Leading up to the U.S. presidential election, we saw ample evidence making a case for diversification. Exposure to high-quality, interest-rate-sensitive bonds provided a powerful diversification benefit to offset losses in equities — especially during volatility episodes like the January sell-off and the aftermath of the Brexit vote in June. Investors also benefited from a more global diversification strategy as emerging market stocks and bonds performed better than almost any other asset class. Finally, diversified investors saw returns from the near simultaneous rise across all classes, fueled in part by a continuation in accommodative central bank monetary policy.

Leading up to the election, well-diversified portfolios were rewarded
2016 asset class performance pre-U.S. election (01/01/16 – 11/08/16)

As U.S. equities move higher, other asset classes retreat

But since the U.S. election, diversified portfolios have struggled. Over this short period of time, markets have digested the implications of a more pro-economic growth, less onerous regulatory environment that could come from a Donald Trump administration and a Republican controlled House and Senate.
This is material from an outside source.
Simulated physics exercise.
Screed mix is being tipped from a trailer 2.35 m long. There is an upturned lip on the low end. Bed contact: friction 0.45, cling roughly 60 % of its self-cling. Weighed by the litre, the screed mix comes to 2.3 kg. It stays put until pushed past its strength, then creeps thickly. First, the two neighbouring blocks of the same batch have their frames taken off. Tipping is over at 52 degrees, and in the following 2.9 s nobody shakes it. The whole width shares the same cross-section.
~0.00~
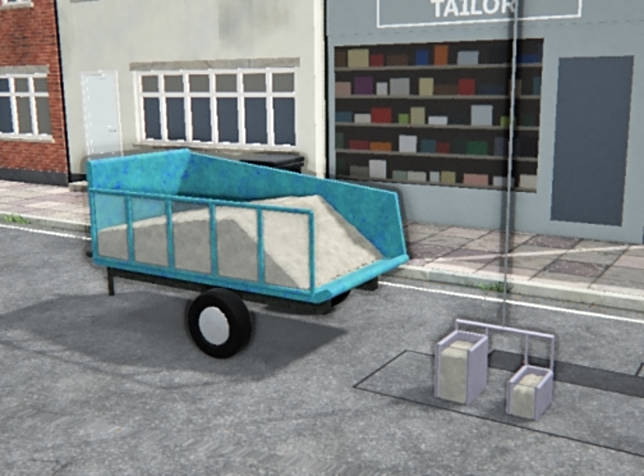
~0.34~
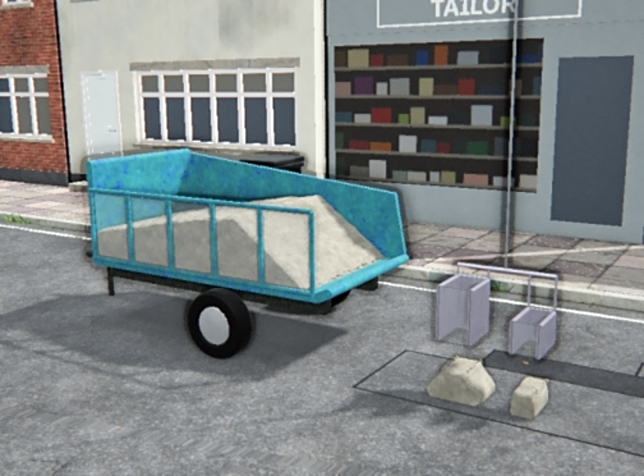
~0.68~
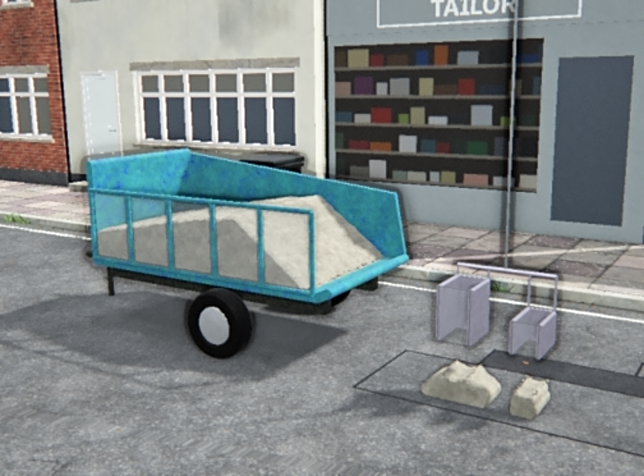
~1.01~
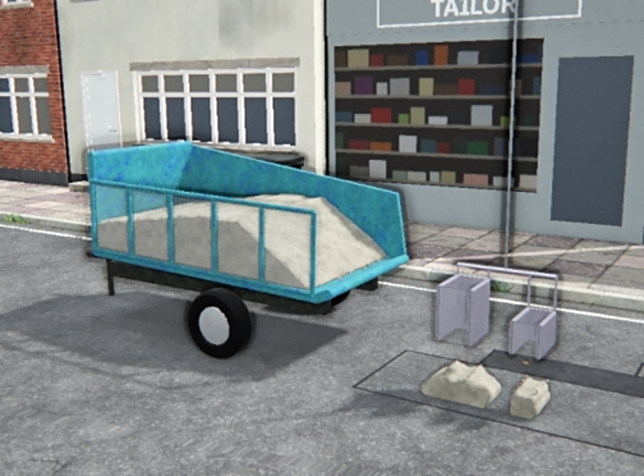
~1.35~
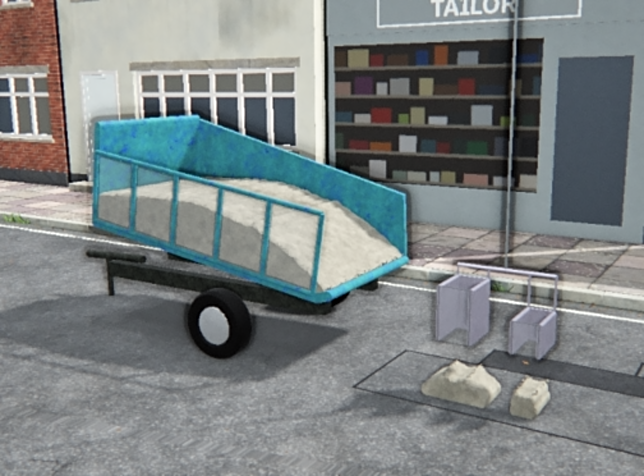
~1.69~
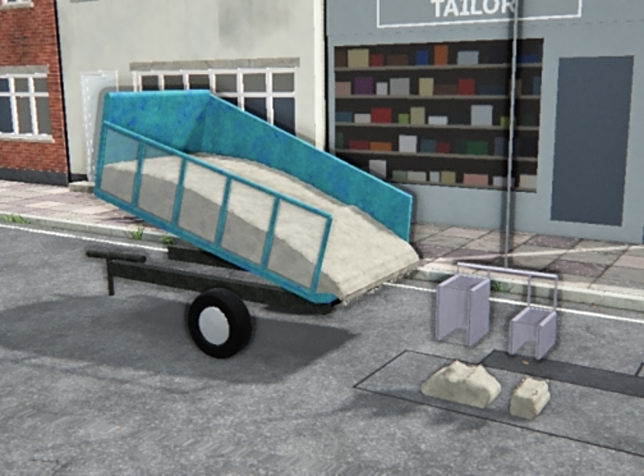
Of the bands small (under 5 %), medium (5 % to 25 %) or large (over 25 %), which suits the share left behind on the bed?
Small.
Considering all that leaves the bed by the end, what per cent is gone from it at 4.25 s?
I'd reckon around 100 per cent.
By 2.45 s, the tilt is 30 degrees and 76 % is on the bed.
By 3.35 s, the tilt is 48 degrees and 23 % is on the bed.
By 4.25 s, the tilt is 52 degrees and 0 % is on the bed.
By 5.15 s, the tilt is 52 degrees and 0 % is on the bed.
By 6.60 s, at the end, the tilt is 52 degrees and 0 % is on the bed.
After an initial sell-off in the early morning hours after the election, U.S. equity markets have moved higher, hitting all-time highs on what seems like a daily basis. But as I’m sure you’re aware, other asset classes have not responded with similar enthusiasm.

International equity markets have lagged noticeably as a result of a strong U.S. dollar and potential isolationist trade policies from the new administration. Interest rates rapidly rose as bond markets priced in anticipation for stronger economic growth and higher inflation. What’s more, had it not been for OPEC’s announced production cuts at the end of November, which caused oil to spike higher in price, commodities would have also delivered a relatively lackluster performance.